Uno. De la tierra sagrada del morro de Arica uno puede extraer varias ideas fundamentales. La primera es que al Perú le ha fallado la clase dirigente, incapaz de proyectar una estrategia nacional que convierta a nuestro país en una potencia sudamericana. La clase dirigente peruana nos ha conducido a la postración continental. Sin norte, sin liderazgo, ha sido presa fácil de los caudillos y de la rebelión de las masas. En Arica, nuestros leones sucumbieron por culpa de un puñado de corderos. La clase dirigente no solo fue la culpable de la derrota en Arica. Prolongó sus vicios hasta convertir al país en un Estado invertebrado sin hambre de gloria y superación.

Dos. En todo eso pensaba mientras recorría el campo bendecido por la sangre de Bolognesi y los suyos. La maldición republicana no ha sido conjurada por la carencia de liderazgo. Si queremos evitar otra catástrofe nacional, tenemos que forjar una nueva clase dirigente. Una auténtica clase dirigente. Política, empresarial y mediática. Académica y militar. El Perú debe recuperar el antiguo sendero de su gloriosa historia. El Perú debe tener un norte, un fundamento, una ambición continental. La supervivencia está emparentada con la mediocridad. La utopía indicativa, el sueño común, hace grandes a los países. Élite y dirección. Estrategia y objetivos. Si queremos rendir honores a los que cayeron en Arica, debemos enseñarles a nuestros hijos a pensar en grande. Hay que construir el gran Perú.

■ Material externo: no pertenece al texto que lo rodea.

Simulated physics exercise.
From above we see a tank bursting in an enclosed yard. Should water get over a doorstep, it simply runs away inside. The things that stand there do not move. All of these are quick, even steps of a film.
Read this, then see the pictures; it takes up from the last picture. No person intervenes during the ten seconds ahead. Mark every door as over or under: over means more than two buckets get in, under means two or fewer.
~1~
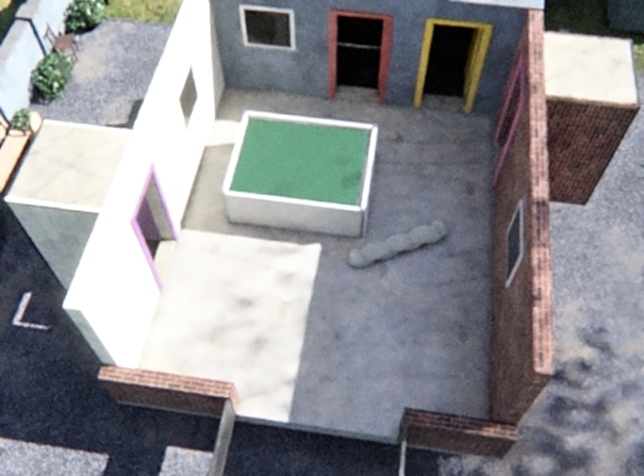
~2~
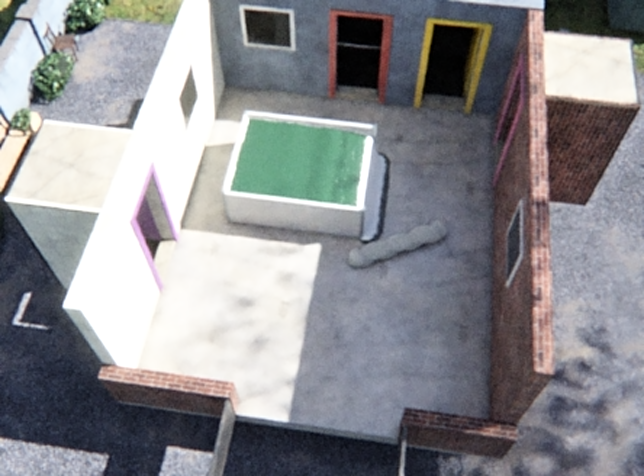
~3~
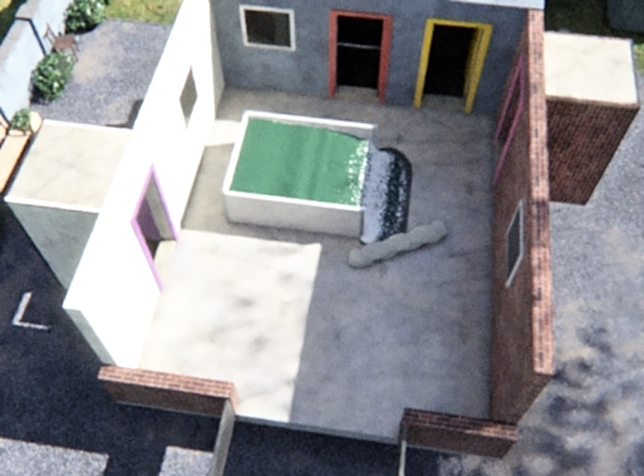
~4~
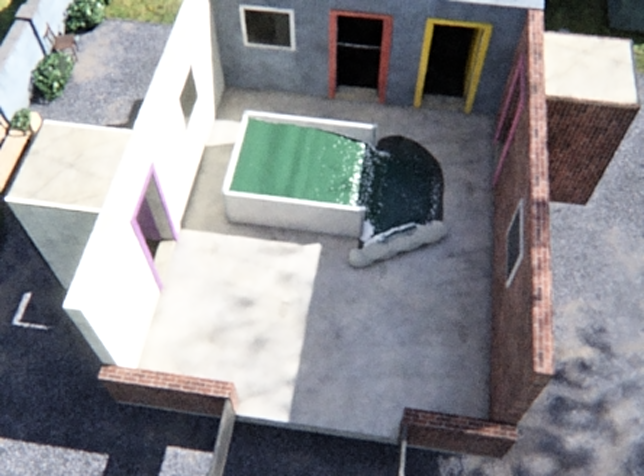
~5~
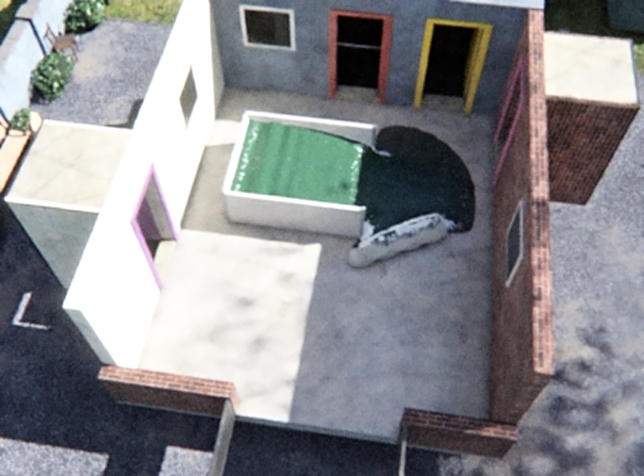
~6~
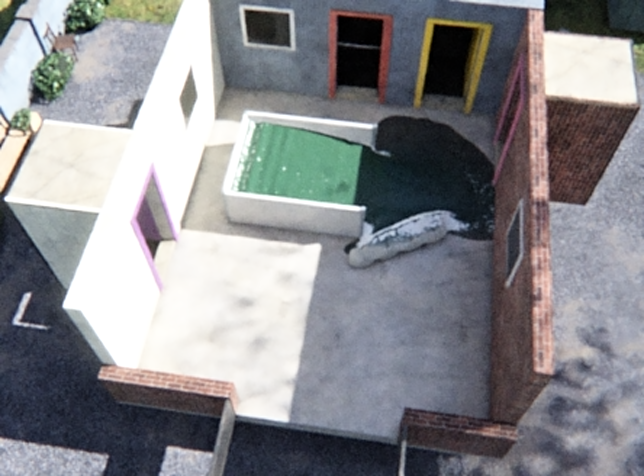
Red door - under; purple door - under; yellow door - over; pink door - over.
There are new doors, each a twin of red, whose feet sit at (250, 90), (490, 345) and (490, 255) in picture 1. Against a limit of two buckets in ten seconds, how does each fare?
Taking them as listed, the first overshoots, the second undershoots and the third overshoots.
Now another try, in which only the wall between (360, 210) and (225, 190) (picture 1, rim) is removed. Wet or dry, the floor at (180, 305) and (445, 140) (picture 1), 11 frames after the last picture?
Taking them in turn, they come out soaked and spared.
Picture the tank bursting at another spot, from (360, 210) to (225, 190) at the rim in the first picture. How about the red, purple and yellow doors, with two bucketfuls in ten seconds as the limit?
Door by door - red doesn't reach it, purple tops the limit, yellow doesn't reach it.
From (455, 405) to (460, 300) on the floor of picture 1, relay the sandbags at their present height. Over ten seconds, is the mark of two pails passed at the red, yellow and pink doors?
Briefly: Red door remains short; yellow door exceeds the limit; pink door exceeds the limit.
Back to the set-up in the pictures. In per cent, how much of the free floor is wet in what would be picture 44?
That works out to some 95 in a hundred.
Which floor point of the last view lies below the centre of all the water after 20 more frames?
Roughly (398, 201).
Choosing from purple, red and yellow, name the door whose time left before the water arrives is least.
It's the yellow door.
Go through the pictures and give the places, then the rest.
Still water in the water tank at (302, 161), in the first frame.
Water pours out at (366, 185) and has run to (364, 240), in the second frame.
The front is at (392, 152), out from the gap at (366, 187), in the third frame.
Water pours out at (366, 188) and has run to (417, 147), in the fourth frame.
Water pours out at (366, 188) and has run to (466, 175), in the fifth frame.
Water pours out at (366, 189) and has run to (495, 173), in the sixth frame.
A moment on, water covers 30 % of the floor; the red door not reached, the purple door not reached, the yellow door wet at the sill, nothing in, the pink door over two buckets in.
Next, water covers 40 % of the floor; the red door not reached, the purple door not reached, the yellow door under two buckets in, the pink door far over two buckets in.
Then, water covers 65 % of the floor; the red door wet at the sill, nothing in, the purple door not reached, the yellow door over two buckets in, the pink door far over two buckets in.
Later, water covers 95 % of the floor; the red door wet at the sill, nothing in, the purple door wet at the sill, nothing in, the yellow door far over two buckets in, the pink door far over two buckets in.
In the end, water covers 95 % of the floor; the red door wet at the sill, nothing in, the purple door under two buckets in, the yellow door far over two buckets in, the pink door far over two buckets in.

Tres. La regeneración jamás será posible si no construimos este destino histórico. Es preciso volver a replantear las bases de la República. Hemos de reconocer que los extranjeros saquearon el país con la ayuda de traidores a la patria. Este es un pecado colectivo que atañe a peruanos corruptos, a los socios de una corrupción imposible de tolerar.